First off, the AR-10 is a family or platform that isn’t seen as a compatible product within itself, and that can cause problems. If you take any two AR-15 and compare them, the chance as pretty good that you will find them compatible. Not so with AR-10’s, unfortunately. Different companies create their own take on AR-10’s so don’t try and chop and change; it is likely not to work.

Next, you have to understand that AR-10 internal parts themselves are not always compatible. There are a number of different patterns for parts like barrels, which may be designed for Armalite and DPMS (otherwise known as SR-25 pattern), and upper receivers may be DPMS or Armalite, and don’t try fitting one onto the other, so don’t even try. Ideally, you should start off with your 80% lower receiver and build up from there so that you can be fairly assured of getting the right upper and then the correct barrel to go onto it.

Of course, if you are intent on going down the 80% lower routes also means you’ll need a specific jig. The jig must be matched to the 80% lower that you choose to fit the gun. It’s not like AR 15s where there aren’t the same kind of differences that can appear between builds. When you choose an AR10 80% lower receiver make sure you purchase the compatible 80% Lower Jig and the right set of tools to go with it too.

So, if you are planning on building you need to be aware that you need compatible parts but also really need to start with your 80% lower and build up from there. Because of subtle differences between different lowers there are several parts that are only compatible with AR10 lower receivers. Some small parts like the safety, trigger, and trigger springs can be swapped from AR10 to AR 15 without an issue but some parts are not so easy to swap. Parts that will NOT swap are the following.

  • Bolt Catch:
    This device locks the bolt open after the last round is fired, allowing you to reload quickly.
  • Takedown Pin:
    The Takedown Pin is the first pin you push in when you want to separate the lower receiver from the upper.
  • Buffer:
    Quite simply, the buffer is the contact point for the bolt carrier to move rearward within the buffer tube.

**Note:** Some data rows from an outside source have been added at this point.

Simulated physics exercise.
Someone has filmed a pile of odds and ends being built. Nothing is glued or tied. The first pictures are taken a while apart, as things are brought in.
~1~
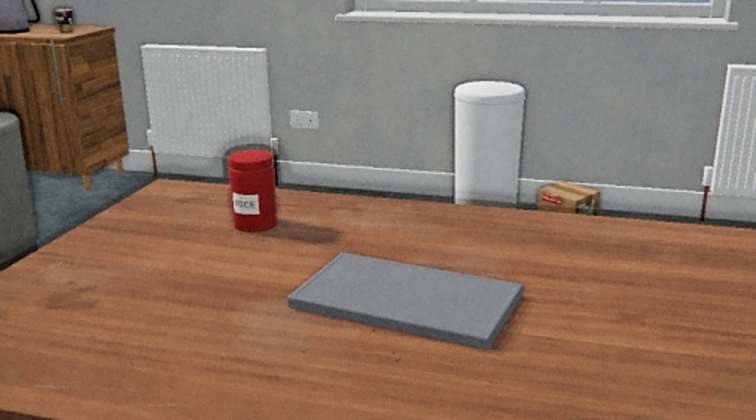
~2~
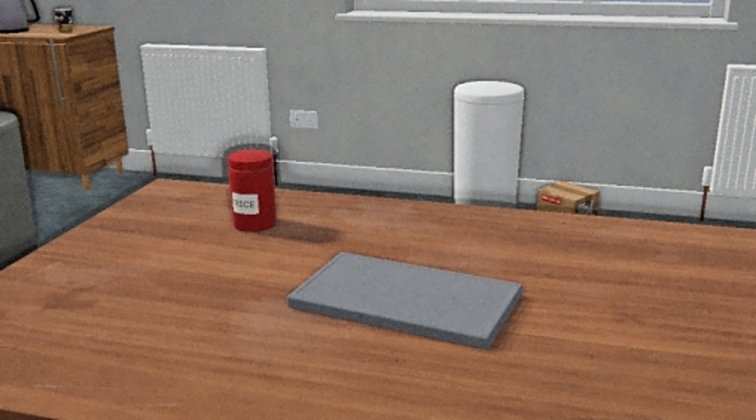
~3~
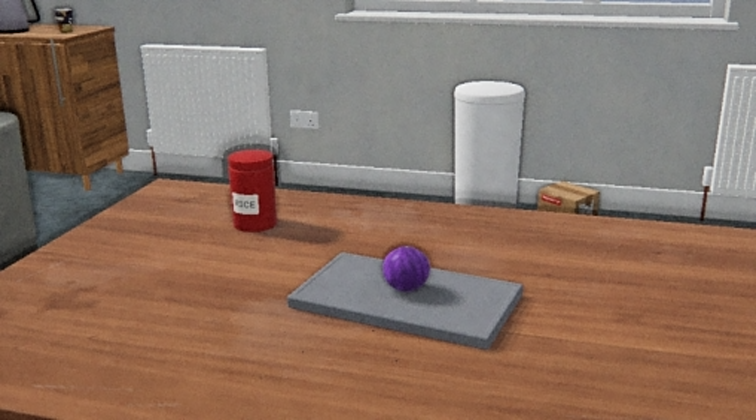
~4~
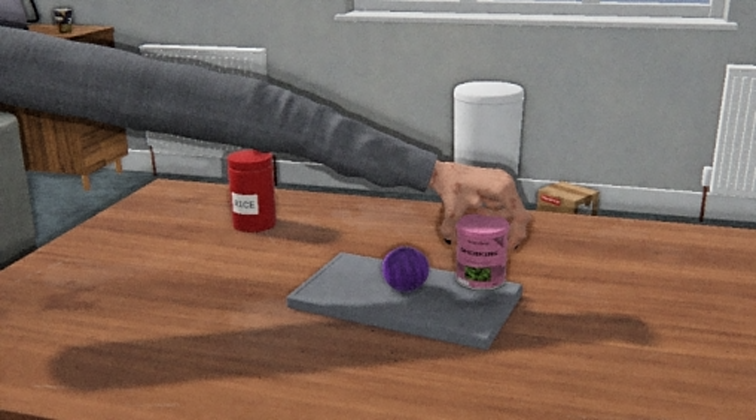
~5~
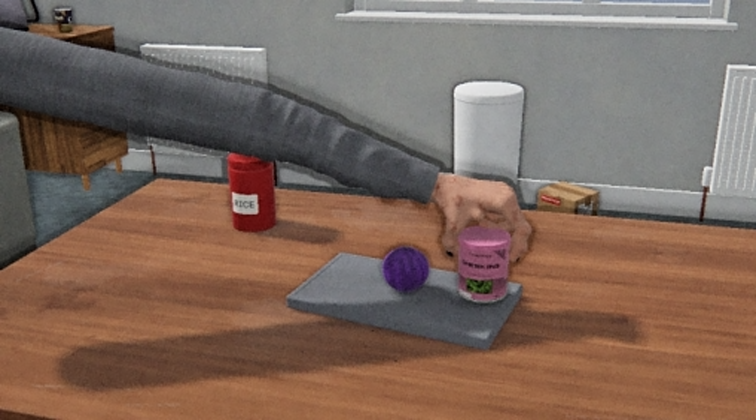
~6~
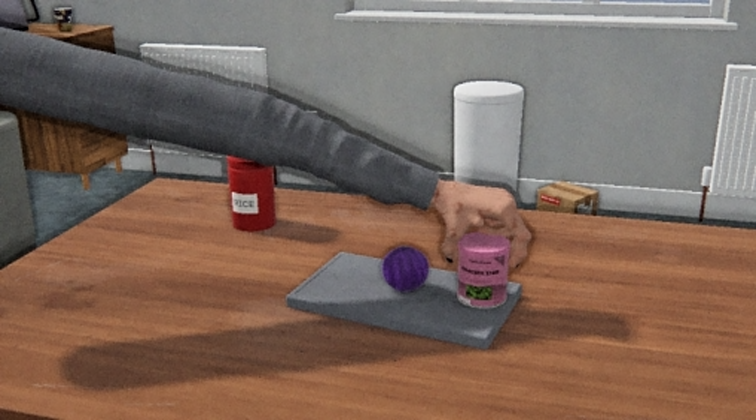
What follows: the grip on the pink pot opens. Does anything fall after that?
The pile stays up.
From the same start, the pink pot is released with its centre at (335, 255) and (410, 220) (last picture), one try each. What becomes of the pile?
First try: It keeps its balance; second try: It gives way.
Then, 1.00 s later than the last frame, all is still.
Then, 2.10 s later than the last frame, pink pot resting near (483, 271).
When it is over, all 4 as before. End places, in pixels of the last picture, pink pot near (483, 271). The pile holds.
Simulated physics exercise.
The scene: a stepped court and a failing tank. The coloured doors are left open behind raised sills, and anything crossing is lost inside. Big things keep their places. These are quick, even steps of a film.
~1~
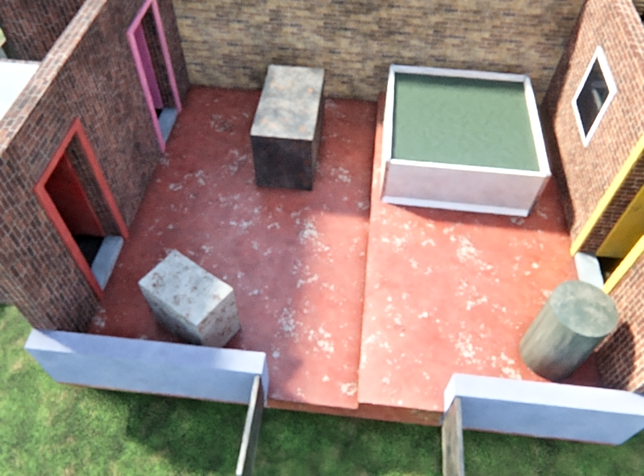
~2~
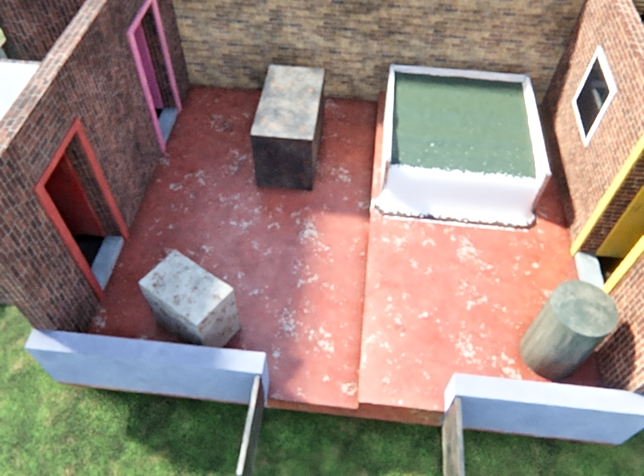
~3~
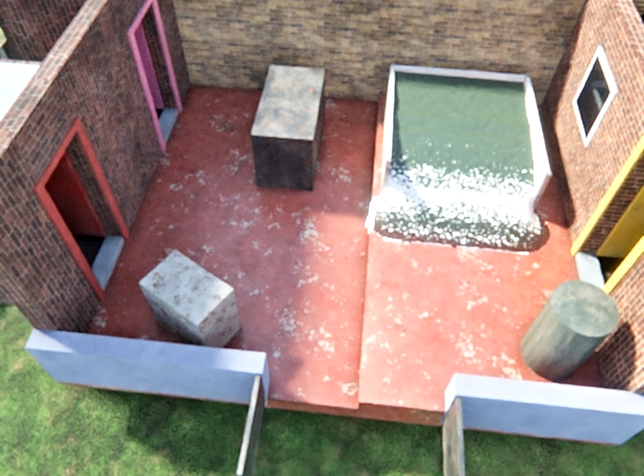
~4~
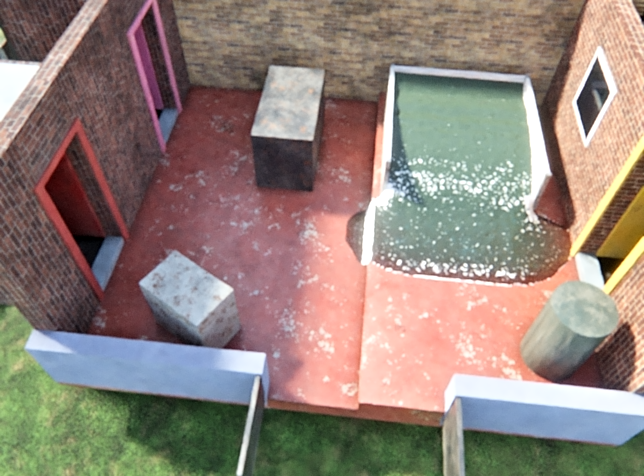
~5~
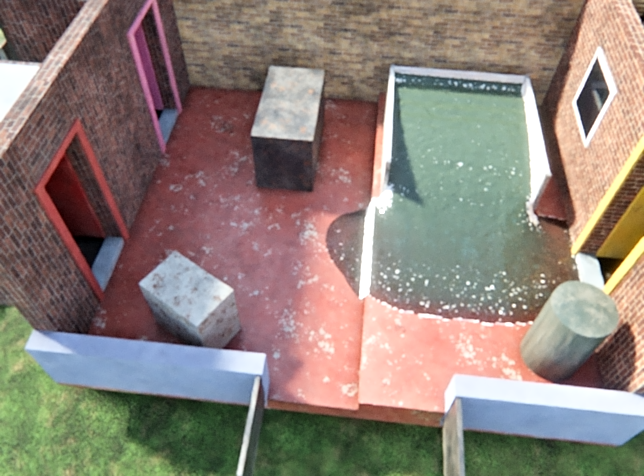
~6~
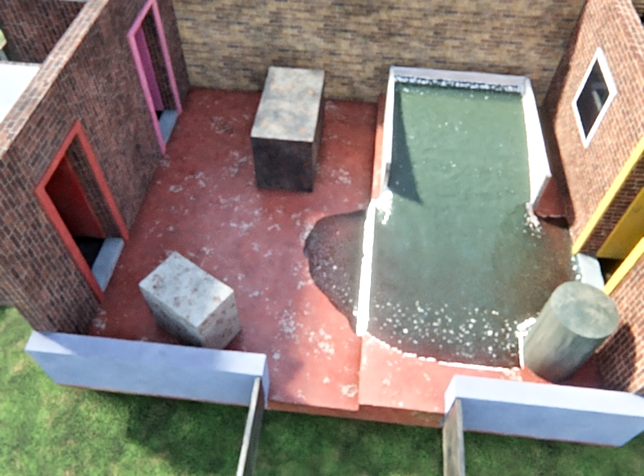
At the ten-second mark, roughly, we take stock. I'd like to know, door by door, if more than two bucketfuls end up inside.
Here it is: The pink door lets in two bucketfuls or fewer, the red door lets in two bucketfuls or fewer, the yellow door lets in more than two bucketfuls.
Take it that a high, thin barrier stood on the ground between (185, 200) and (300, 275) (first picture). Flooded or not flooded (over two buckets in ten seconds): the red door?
Red: Falls short.
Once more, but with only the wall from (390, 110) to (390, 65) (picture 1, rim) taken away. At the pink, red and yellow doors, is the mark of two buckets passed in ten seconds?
At the doors, pink crosses the line, red never reaches it and yellow never reaches it.
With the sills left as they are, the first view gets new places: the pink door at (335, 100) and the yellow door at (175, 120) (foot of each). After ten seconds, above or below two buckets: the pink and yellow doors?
The pink door falls short, and the yellow door falls short.
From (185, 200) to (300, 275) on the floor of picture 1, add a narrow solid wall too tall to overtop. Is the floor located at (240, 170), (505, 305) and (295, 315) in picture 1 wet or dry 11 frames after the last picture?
Lab note - point 1: Parched; point 2: Inundated; point 3: Inundated.
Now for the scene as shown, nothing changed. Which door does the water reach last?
The one in pink.
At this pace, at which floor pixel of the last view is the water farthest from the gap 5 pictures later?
I'd say at around (277, 381).
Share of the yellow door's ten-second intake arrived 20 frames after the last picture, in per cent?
Share by then: 70 in a hundred.
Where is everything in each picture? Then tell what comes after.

When the buffer spring recoils, it pushes the buffer and bolt carrier forward, thus loading the next round of ammunition and closing the bolt for the next shot.
  • Magazine catch:
    It hold the magazine in place.
  • Most Pistol Grips:
    You really need to know?

So, if you are starting an AR-10 build with the 80% lower receiver, you will need to check that these parts are going to be compatible with the rest of your gun, but if you do that, you’ll end up with a weapon worthy of the word.